If there were a mild summer, a $3.50/Mcf gas price would be possible “but we believe it would be short-lived.”

Morgan Stanley on Monday also lifted its New York Mercantile Exchange gas base-case price by 7% to $3.93/MMBtu from $3.66, which was set just two weeks ago. The updated 2013 bull-case price forecast is $4.11/MMBtu and the revised bear-case view is $3.59.

“Better demand trends have taken our end-March inventory estimate down from just under 1.9 Tcf a month ago to just under 1.7 Tcf today,” said Morgan Stanley’s Adam Longson and Tai Liu in a note.

More normalized end-of-March storage numbers have reduced the market’s reliance on coal-to-gas substitution in the power sector to balance the market, said the duo.

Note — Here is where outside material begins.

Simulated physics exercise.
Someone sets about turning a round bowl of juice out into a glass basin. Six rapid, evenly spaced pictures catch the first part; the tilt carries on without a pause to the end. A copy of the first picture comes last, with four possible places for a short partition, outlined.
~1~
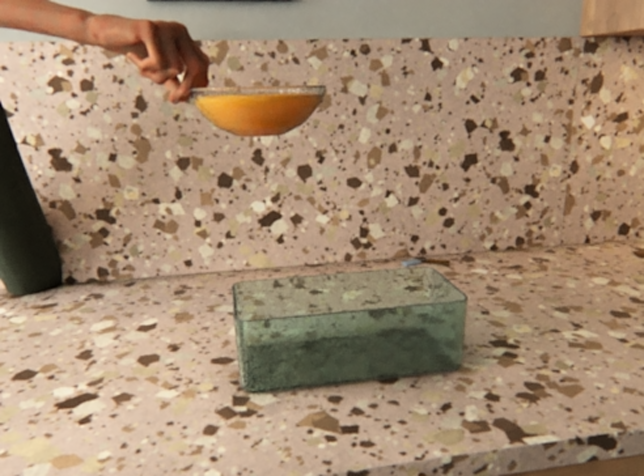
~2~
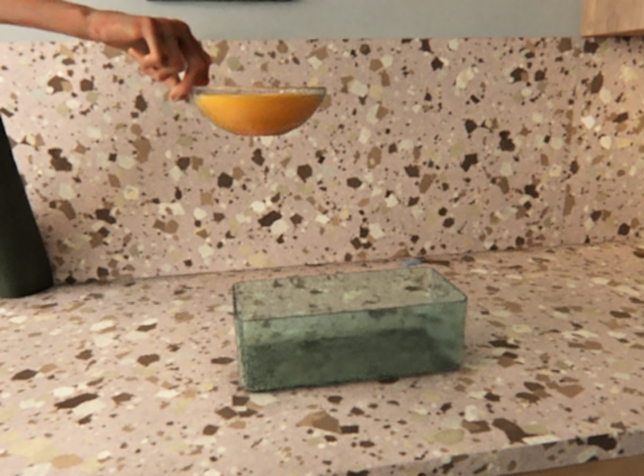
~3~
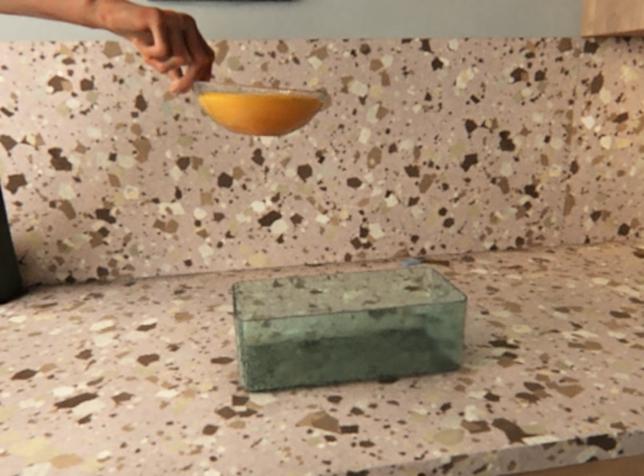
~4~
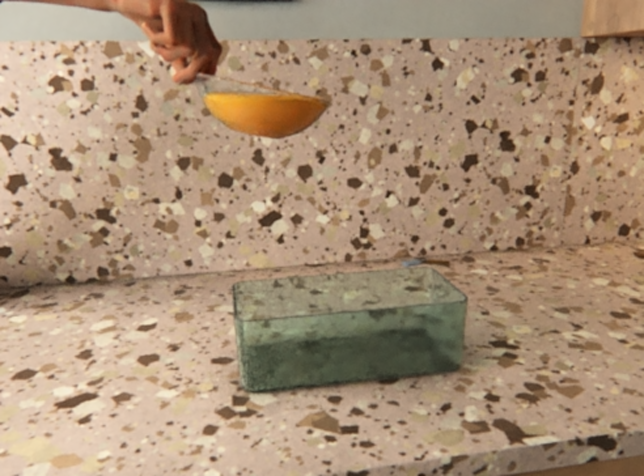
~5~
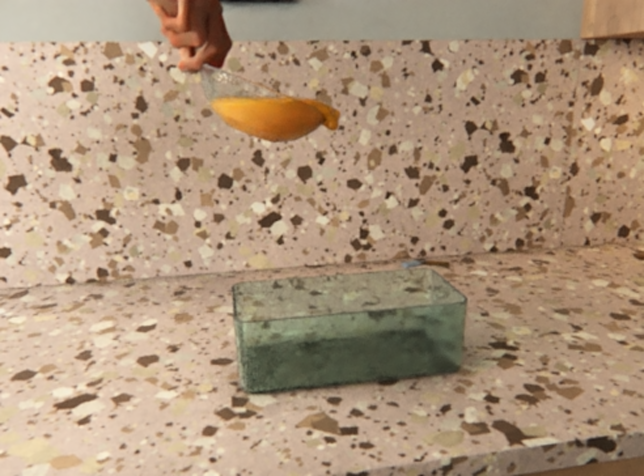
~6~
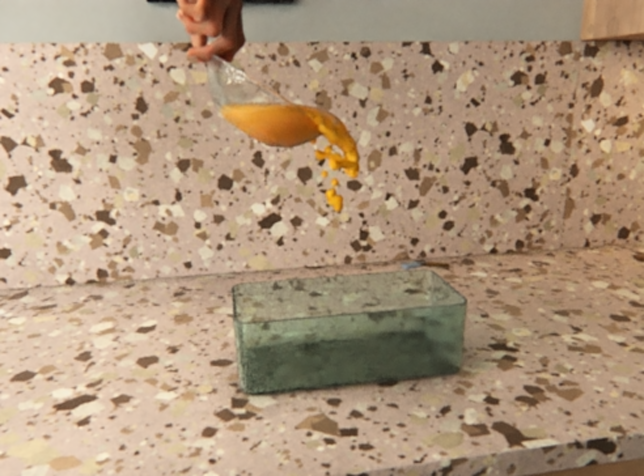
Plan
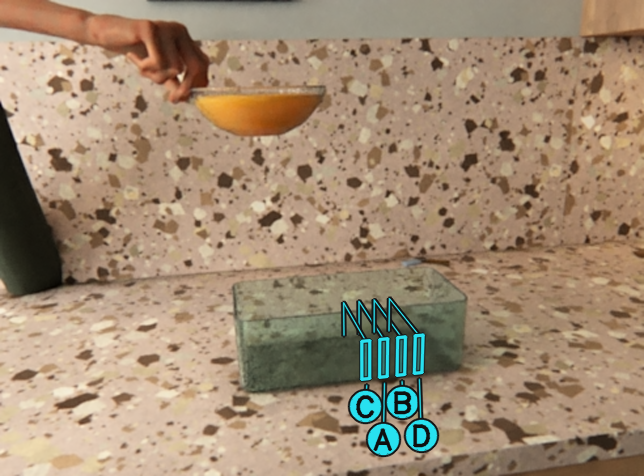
A hand tilts a clear bowl of orange juice rightward, and juice spills over its lip above a glass basin.
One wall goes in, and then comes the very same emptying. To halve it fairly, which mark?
Best: B.
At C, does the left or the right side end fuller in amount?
The right one.
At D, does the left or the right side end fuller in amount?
More ends on the left.
In cyan, A at (384, 383); B at (402, 381); C at (366, 385); D at (419, 379).
With A, about 25 % ends left of the wall and 72 % right of it; 3 % is lost outside.
With B, about 49 % ends left of the wall and 48 % right of it; 3 % is lost outside.
With C, about 12 % ends left of the wall and 85 % right of it; 3 % is lost outside.
With D, about 81 % ends left of the wall and 15 % right of it; 4 % is lost outside.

In addition, gas demand will be lifted in the months ahead, they said, by the prospects of lower hydro output in the Northwest, the expectation that at least one San Onfre nuclear unit in California will remain offline this summer, more gas exports to Mexico and additional gas-based power generation capacity.

“As a result, summer gas prices will not need to trade at an artificially depressed level in order to stimulate price-sensitive demand in the power sector,” said the Morgan Stanley team.

Longson and Liu said they “see gas prices above $4.00/MMBtu for much of the rest of the year, with the potential for July prices to reach $4.50/MMBtu in our bull case.”